Employee group positioning: compares the employee’s compensation to peers in the same employee group.
Compensation justification: compares the employee’s compensation against relevant comparison groups.
Reporting compliance
Irish gender pay gap report - Bug fixes
The following issues were corrected in the Irish gender pay gap report:
Incorrect employee filter displayed in edit mode: the Employee filter incorrectly displayed Bonus greater than zero in the Hourly gender pay gaps section. The calculations were already correct, but the displayed filter caused confusion. The section now displays no applied filters.
Text download missing narrative content: the text export did not contain the narrative content from the Hourly gender pay gaps and Bonus and benefits in kind sections. All narrative content is now included in the export.
Pay gap reporting (EU Pay Transparency Directive)
The Pay Gap Reporting feature incorporates the requirements of the EU Pay Transparency Directive and provides the information needed to present gender pay gaps across the organization's defined categories of workers. To ensure full consistency with the directive, which defines pay level as gross annual pay and the corresponding gross hourly pay, and to simplify the reporting process for users, hourly salary is now a required field when generating the Pay Gap report.
Previously, users could include a column with hourly salary information in the employee dataset and configure the report to display results based on it. While this allowed hourly-based pay gaps to be calculated, the field was not required and the workflow did not enforce the directive’s definition of pay level.
With this release:
Users must provide hourly salary as part of the data set.
The report now includes dedicated sections based on gross hourly pay.
The workflow is more consistent and streamlined.
To generate this report, users must upload an employee dataset that contains at least the following fields:
Worker categories (required): organizational worker categories used to calculate and present pay gaps.
Compensation (required): total compensation received by each employee.
Hourly salary (required): the employee's hourly compensation is used to calculate hourly-based pay gaps and satisfy the directive’s definition of pay level.
Complementary or variable components (optional): includes bonuses or other variable compensation elements when provided.
User management - User role duplication
Users with access to User Roles in the Admin section can now duplicate existing roles. This is especially useful when creating new roles that share many permissions with an existing one.
To duplicate a user role, proceed as follows:
Go to Admin > User Roles.
Edit an existing role by clicking the pencil icon.
Select Duplicate user role. A new role is created with the same permissions.

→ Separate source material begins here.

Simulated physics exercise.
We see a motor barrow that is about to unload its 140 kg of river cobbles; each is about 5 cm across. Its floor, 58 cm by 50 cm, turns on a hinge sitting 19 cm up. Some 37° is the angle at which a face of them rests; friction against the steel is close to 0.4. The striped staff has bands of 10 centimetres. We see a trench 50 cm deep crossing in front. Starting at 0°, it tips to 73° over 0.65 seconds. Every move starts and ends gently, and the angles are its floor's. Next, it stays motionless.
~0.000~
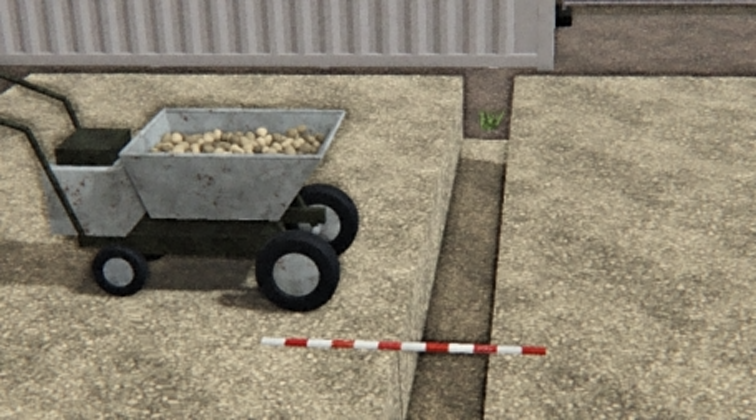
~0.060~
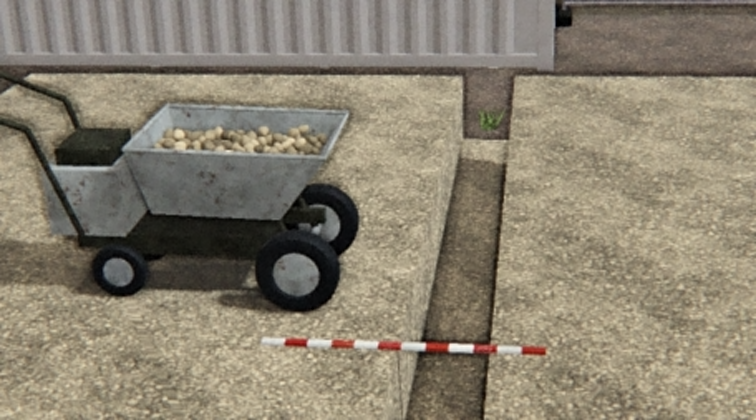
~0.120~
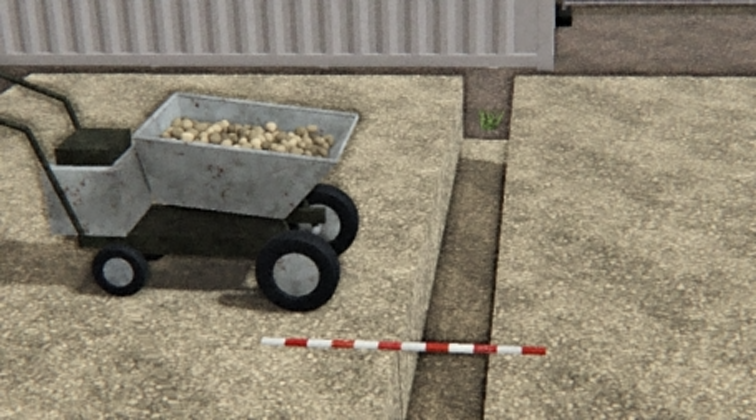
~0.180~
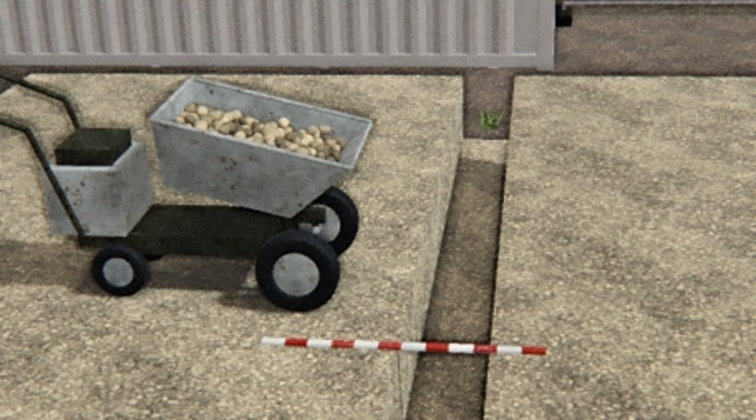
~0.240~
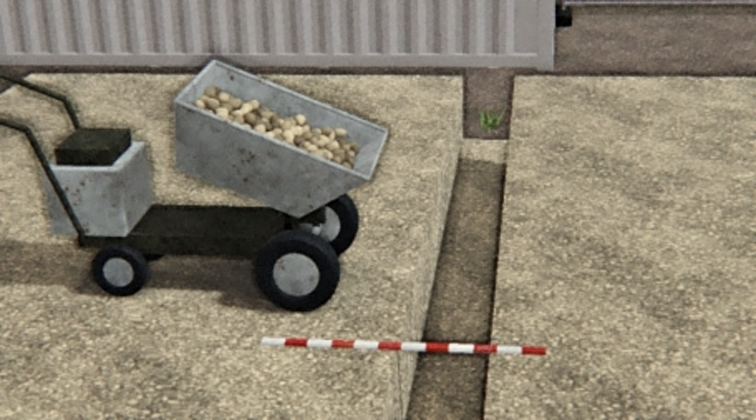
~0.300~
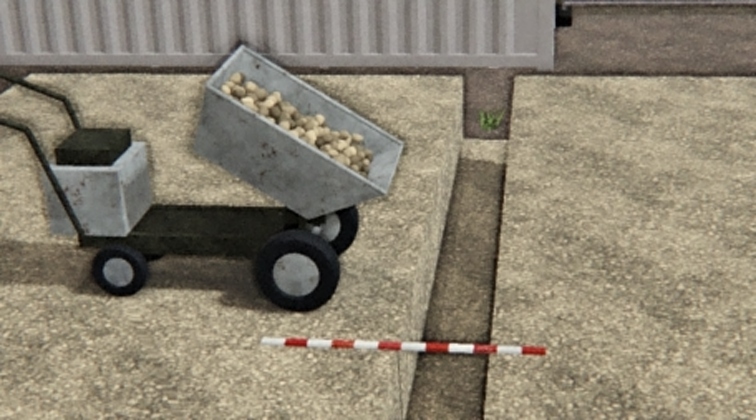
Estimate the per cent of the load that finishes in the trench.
Roughly 59 percent.
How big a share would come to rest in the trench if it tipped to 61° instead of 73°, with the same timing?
Trench share: Approx. 45%.
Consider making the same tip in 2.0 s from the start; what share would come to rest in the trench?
Expected share: Around 90%.
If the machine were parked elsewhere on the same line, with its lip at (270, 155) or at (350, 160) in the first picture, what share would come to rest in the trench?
Around 95 and then 35 percent.
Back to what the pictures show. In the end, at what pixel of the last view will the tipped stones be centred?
Roughly at pixel (488, 360).
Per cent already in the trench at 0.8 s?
By that point it's something like 25 in a hundred.
After 0.5 s the floor is at 62°; 100 % in the skip; the foremost stones are at (411, 220).
After 0.8 s the floor is at 73°; 72 % in the skip, 26 % in the trench, 2 % past the trench; the foremost stones are at (505, 269).
After 1.1 s the floor is at 73°; 16 % in the skip, 43 % in the trench, 40 % past the trench; the foremost stones are at (702, 284).
After 3.0 s the floor is at 73°; 0 % in the skip, 59 % in the trench, 41 % past the trench; the foremost stones are past the picture's edge.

Adjust the permissions as required.
Click Add role to save.
Duplication button in the role edit mode
Other enhancements
Improved experience in the analysis configuration step
We have updated the analysis configuration step to better guide users through the recommended workflow. Previously, all options for the compensation model and raise suggestions appeared at once, which could make the step feel unnecessarily complex.
To improve clarity, the following improvements were introduced:
The Compute raise suggestions section is now collapsed by default
Only the checkbox is visible until the user chooses to configure raises
When selected, all raise settings expand as usual.
This update supports the recommended sequence: first validate the compensation model and review the resulting pay gaps, then configure raise suggestions. The underlying functionality remains unchanged; the experience is now clearer and easier to follow.